Last week, I was interview by Kendra Swalls on her Girl Means Business podcast— listen here! We talked all about having a gratitude mindset, and I opened up about how this mindset has changed my outlook and helped me in the successful launch of Nestia.

This year has been filled with so many stressful moments, it almost feels hard to sit down on Thanksgiving day to discuss all the things we’re grateful for. Last year, I remember my list being “my exciting and successful job in events, my vibrant social life in NYC, workout classes that keep me healthy, and a year filled with travel to multiple countries including Morocco, Spain, and Mexico.” As we look back at those 2019 lists, we think of all the things that have been taken from us… for me it was my job, my social life, my daily workout routine, and the ability to travel. So many of the things I love that made me happy last year vanished into thin air in 2020.

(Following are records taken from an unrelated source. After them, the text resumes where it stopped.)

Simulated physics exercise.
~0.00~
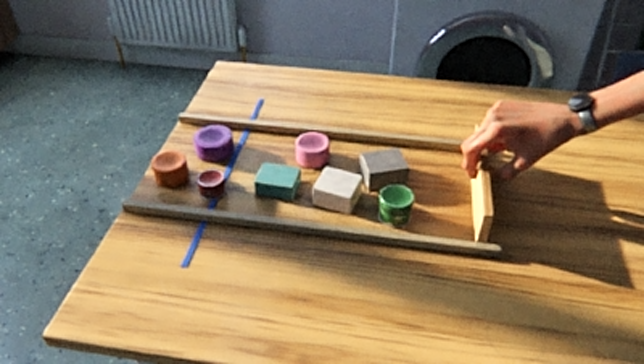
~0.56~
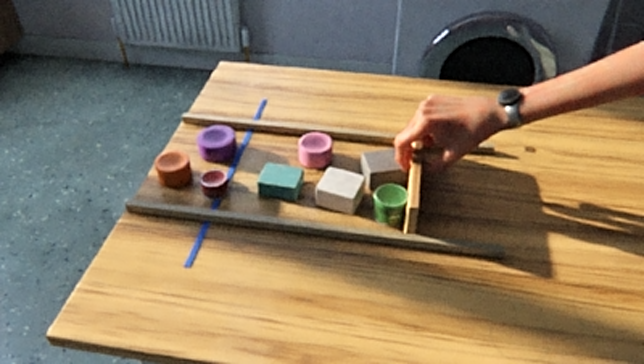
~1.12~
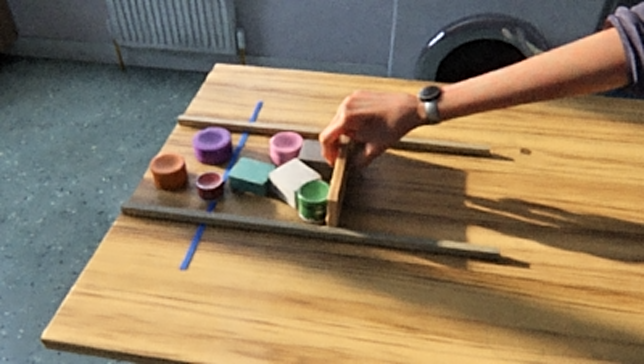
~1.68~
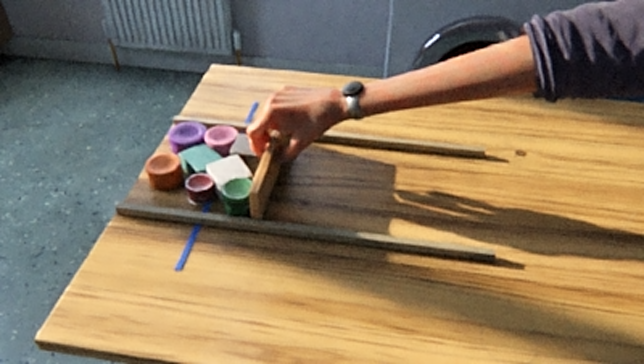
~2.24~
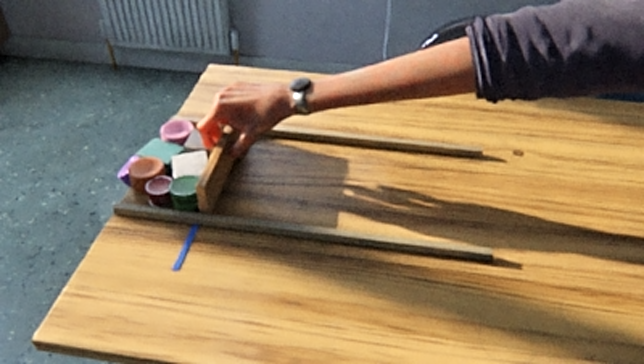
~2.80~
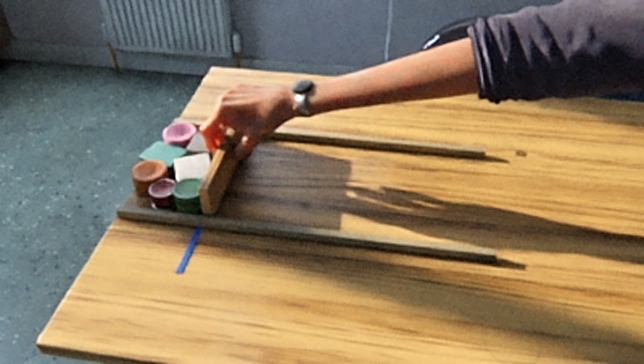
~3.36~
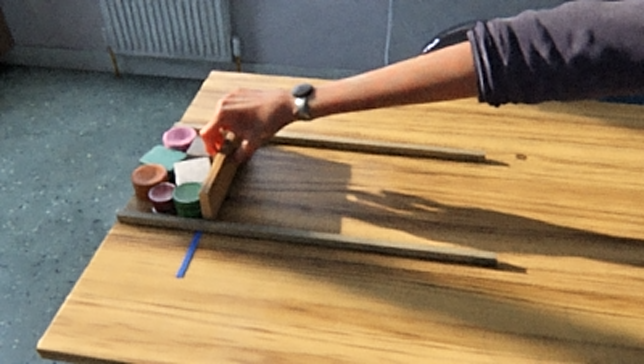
A hand swept a wooden board leftward between two rails on a table, bunching small round pots and blocks together past a strip of blue tape, until the purple one dropped off the far end and the rest stayed huddled at the edge.
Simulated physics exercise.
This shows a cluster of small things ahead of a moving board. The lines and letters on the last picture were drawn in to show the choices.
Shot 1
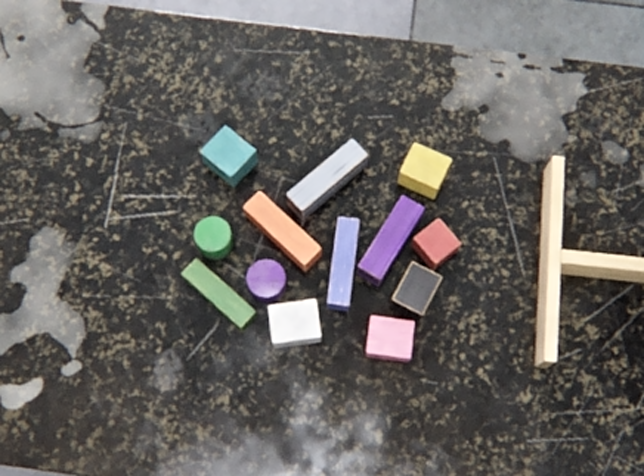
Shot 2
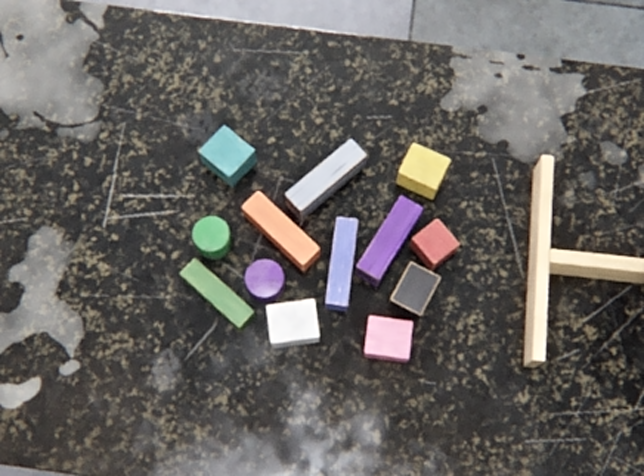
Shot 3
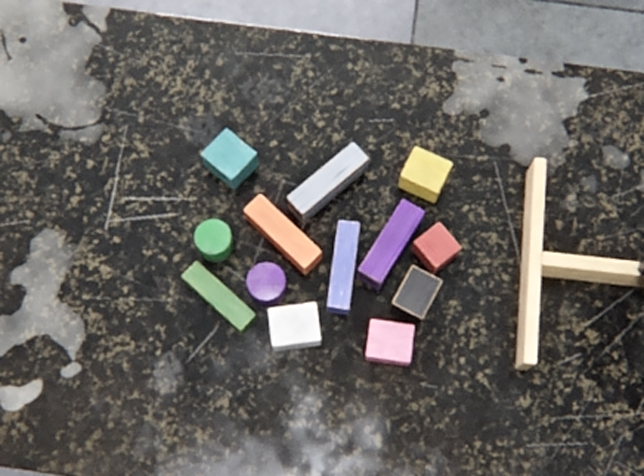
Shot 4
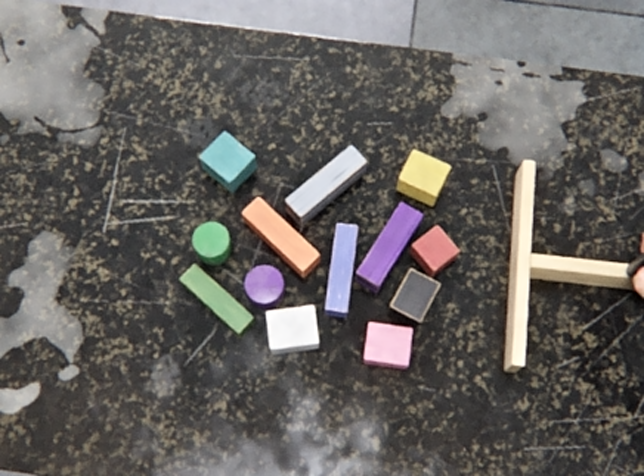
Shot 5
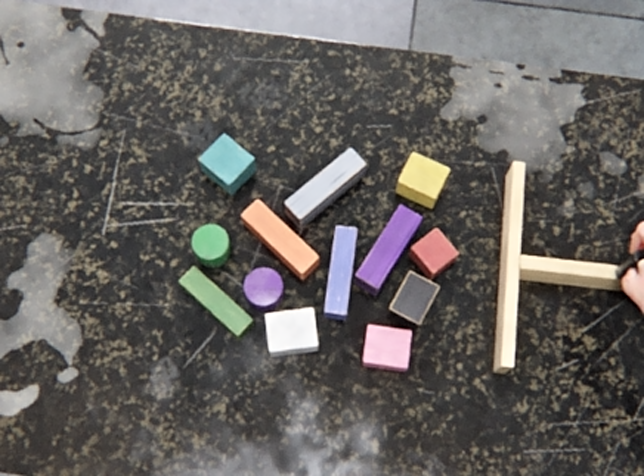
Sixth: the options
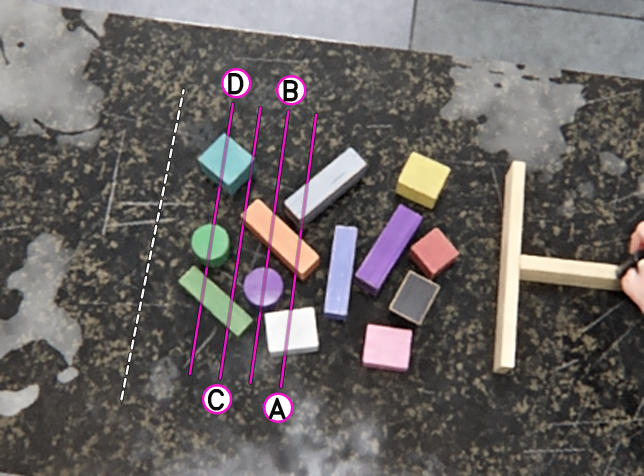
A T-shaped wooden board slid slowly left across a dark speckled surface toward a scattered cluster of colorful blocks, which stayed put, and a hand gripping its handle came into view at the right.
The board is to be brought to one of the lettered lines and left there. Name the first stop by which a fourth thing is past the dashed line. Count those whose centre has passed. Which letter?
C is the first line that does it.
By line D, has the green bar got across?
By then, yes.
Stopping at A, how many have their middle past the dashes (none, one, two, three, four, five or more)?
It has none across.
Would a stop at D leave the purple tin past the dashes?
By then, yes.
On the marked copy, A at (299, 245); B at (270, 241); C at (241, 237); D at (212, 233); the dashed line at (154, 237).
Taking C. A third of the way, board (416, 248); green tin (212, 246); turquoise block (228, 165); none across.
Two thirds of the way, board (316, 234); green tin (180, 245); green bar (183, 315); none across.
When it is over, board (244, 225); green tin (110, 241); green bar (117, 322); five across.
As for the rest, A gets none across; B gets only one across; D gets seven across, but is farther than needed.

This morning, I walked upstairs and my family was puttering around the kitchen, chatting. My dad said, “You know, I read that food banks all over the country are experiencing shortages. We should really call ours tomorrow to see what they need.” And without hesitation I started to sob. Thinking about how this year has been, and its effect on the communities around the world has resulted in job loss, which has resulted in poverty, and now hunger. Thinking about people showing up to a food bank for help and being turned away because they have nothing left was a devastating thought. It reminded me so quickly how lucky I am.

I have food. I have a roof over my head. I have a loving family. I couldn’t stop crying thinking about this, and feeling so helpless. Today I am donating to Feeding America, the nation’s largest domestic hunger-relief organization, specifically helping to stock food banks around the country. If you’re able, please consider donating here or to your local food bank.

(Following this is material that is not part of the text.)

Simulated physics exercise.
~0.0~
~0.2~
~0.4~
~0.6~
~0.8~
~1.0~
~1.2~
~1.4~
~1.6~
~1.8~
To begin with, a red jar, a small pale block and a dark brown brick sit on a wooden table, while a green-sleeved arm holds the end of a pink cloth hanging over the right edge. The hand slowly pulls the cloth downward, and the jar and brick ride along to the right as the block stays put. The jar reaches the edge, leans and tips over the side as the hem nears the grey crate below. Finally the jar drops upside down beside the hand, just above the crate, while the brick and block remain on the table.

After this morning’s humbling reminder of all that I do have, I wrote in my journals about the simple things I’m so grateful for. Somehow, I’ve found so much happiness this year. I’ve forged a new career path for myself. I’ve gotten closer to the few friends I spend time with in NYC as well as spent more time with my family than I have since I went to college 10 years ago. I found joy in exercising at the park, ultimately leading to more time I’ve spent outdoors than I have in so many years. Without travel, I have learned to explore and spend time in New York City, one of the best places on Earth that I am so lucky to call home.

Don’t get me wrong. I had many low moments of depression and anxiety, like everyone else, when I felt my life change in such significant ways. But I attribute so much of my means to overcome those low points by my new found practice in gratitude. Only a few months ago, when I felt I was hitting my lowest point, I started to write in a journal to get my thoughts out when I couldn’t sleep. I eventually discovered The Five Minute Journal late in September, and it became a game changer for how I practice gratitude daily. Starting in the morning I list 3 items I’m grateful for, 3 things to make this day great, and my daily affirmations. Before bed, I list 3 great things that happened during the day and write out how I could have made the day better.

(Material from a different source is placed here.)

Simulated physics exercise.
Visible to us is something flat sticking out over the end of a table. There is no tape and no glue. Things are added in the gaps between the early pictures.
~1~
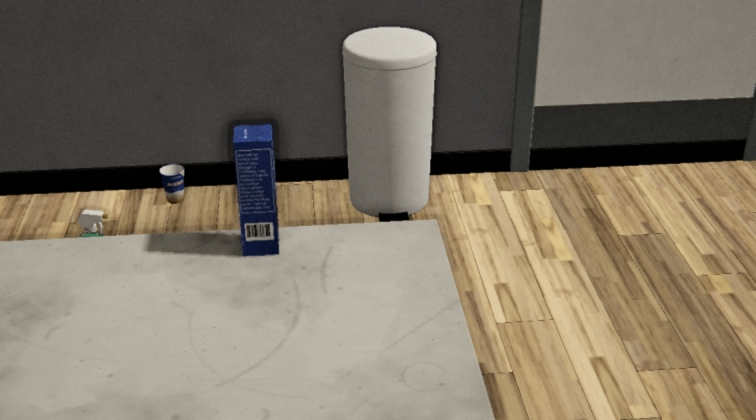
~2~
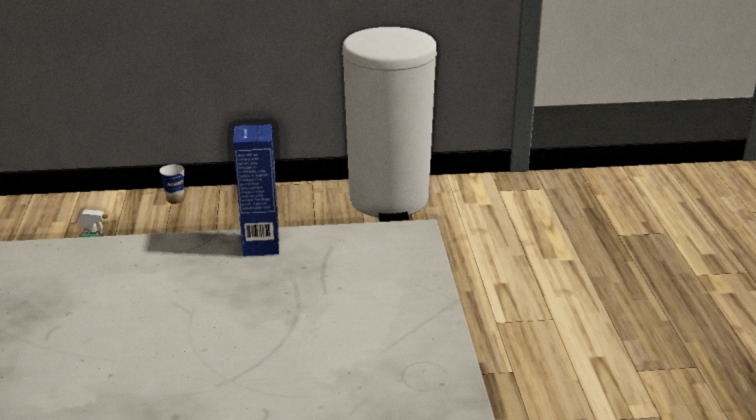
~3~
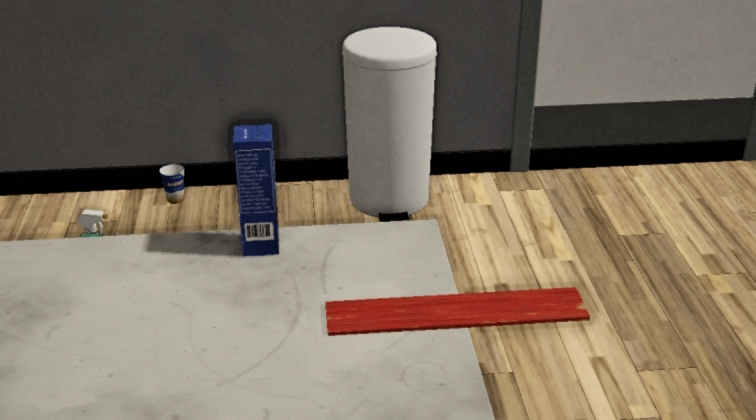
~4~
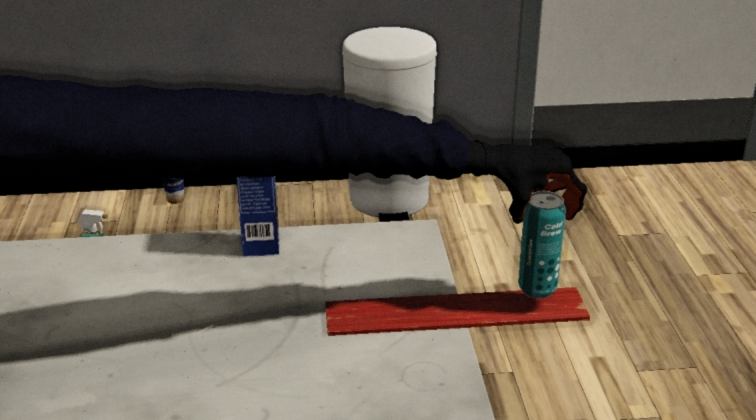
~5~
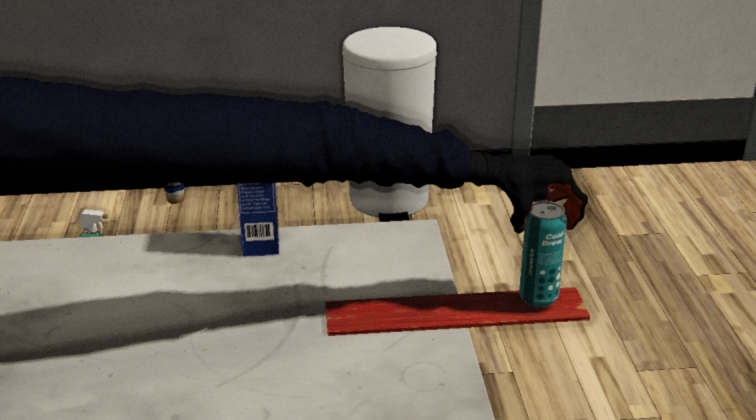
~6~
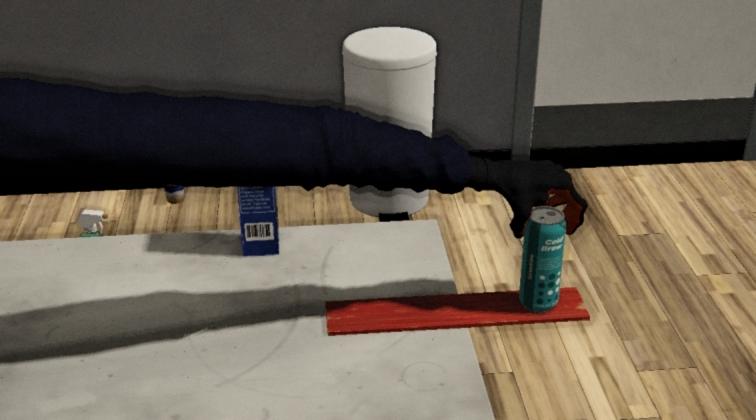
A red plank appeared lying over the right edge of a gray table, near a blue carton, and then a dark-sleeved arm reached in from the left and lowered a turquoise can onto its right end.
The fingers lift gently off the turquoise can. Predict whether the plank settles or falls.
It drops down.
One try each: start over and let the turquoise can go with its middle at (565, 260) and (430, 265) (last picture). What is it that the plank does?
In the first case it goes over; in the second case it stays on the table.
Then, 0.40 s past the last view, red plank and turquoise can now down on the floor or falling.
Then, 0.60 s past the last view, things are still on the move.
Then, 0.80 s past the last view, as before.
Finally, down on the floor or falling, red plank and turquoise can; blue carton still in place. The plank tips off the edge.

Since I started this practice, I have continued to be busy with with work, providing financial stability that I was so worried about when I was laid off. I have continued to stay healthy. I have continued to enjoy my time outside. I’m not naive in thinking that any person can just write in a gratitude journal and suddenly they won’t be hungry anymore- I am already blessed with so much to begin with. But this daily reminder that I have everything I need has helped pave my own journey through this difficult time, and has better prepared me to help others who really need it.

Please remind yourself of all those things you are so very lucky to have and do what you can to help those who are not as fortunate. Happy Thanksgiving, everyone. Stay safe, healthy, and grateful!